Novela sobre cuyo argumento se basó una famosa película de suspense de los años cincuenta. Grubb sabe acumular la tensión y trabar perfectamente las piezas argumentales, no se priva tampoco de toques efectistas que añaden sabor al relato, y consigue mantener el interés del lector hasta el final, narrando con calma y casi siempre desde dentro de la mente del pequeño John. Su intención parece ser, sobre todo, construir una novela de suspense, pero su maestría se revela en cómo conjuga elementos muy dispares: toques góticos —una casa en la que «el suelo de tablas susurra, los pasos evocan rumores de pisadas hace tiempo desaparecidas de la tierra»—; acentos de TWAIN [1] —«siempre nos queda el río», piensa John cuando se ve amenazado—; rasgos expresionistas —en la cama, John escucha como «el viento gemía en los desnudos árboles que bordeaban el río, un viento que sonaba como una canción quejumbrosa, como el cuerno de un cazador»—; y personajes inolvidables como el Predicador, un ser camaleónico y cruel como un psicópata de novela negra y con algo de los alucinados predicadores de Flannery O´CONNOR [2]; o como Rachel Cooper, una mujer fuerte que convierte su casa en «un árbol firme con ramas para muchos pájaros»…

El sombrío río del miedo

La noche del cazador no es significativa como «novela de niños», pero toda ella encierra y se dirige a una conclusión de fondo que pocas veces se ha formulado tan bien.
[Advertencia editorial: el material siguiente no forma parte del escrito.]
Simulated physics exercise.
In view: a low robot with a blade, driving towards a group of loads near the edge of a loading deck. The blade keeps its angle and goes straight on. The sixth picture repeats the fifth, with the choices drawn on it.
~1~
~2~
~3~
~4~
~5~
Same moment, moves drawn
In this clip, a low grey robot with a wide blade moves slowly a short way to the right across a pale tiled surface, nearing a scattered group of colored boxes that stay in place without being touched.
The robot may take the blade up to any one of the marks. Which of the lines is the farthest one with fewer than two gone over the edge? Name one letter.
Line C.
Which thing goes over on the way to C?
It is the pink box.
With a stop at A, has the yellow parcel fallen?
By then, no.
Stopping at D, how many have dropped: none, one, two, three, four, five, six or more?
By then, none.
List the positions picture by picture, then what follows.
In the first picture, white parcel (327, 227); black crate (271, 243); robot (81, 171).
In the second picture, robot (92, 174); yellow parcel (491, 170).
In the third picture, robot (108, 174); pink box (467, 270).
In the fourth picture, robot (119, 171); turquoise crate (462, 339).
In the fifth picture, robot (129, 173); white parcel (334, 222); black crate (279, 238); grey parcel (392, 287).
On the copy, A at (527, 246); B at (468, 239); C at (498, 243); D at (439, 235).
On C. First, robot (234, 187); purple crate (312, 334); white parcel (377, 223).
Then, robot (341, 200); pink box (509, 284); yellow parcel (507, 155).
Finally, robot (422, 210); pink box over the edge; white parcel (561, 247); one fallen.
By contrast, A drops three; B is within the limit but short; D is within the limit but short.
Son pensamientos de la vieja Rachel Cooper, la única persona en la que John podrá confiar: «A todo niño le llega el momento de correr por un lugar sombrío, un callejón sin puertas, perseguido por un cazador cuyas pisadas resuenan intensamente en los adoquines […], y se siente solo, y nadie le escucha, y las hojas secas que pasan arremolinadas por la calle se convierten en un susurro pavoroso, y el tictac de la vieja casa es el amartillamiento del rifle del cazador. […] Todos los niños tienen su Predicador que los persigue por el sombrío río del miedo y la imposibilidad de expresar lo que sienten y las puertas cerradas. Todos son mudos y están solos, porque no hay palabras para expresar el miedo de un niño, ni oídos que le presten atención, y, si las hubiera, nadie las entendería aunque las oyera. ¡El Señor guarde a los niños!»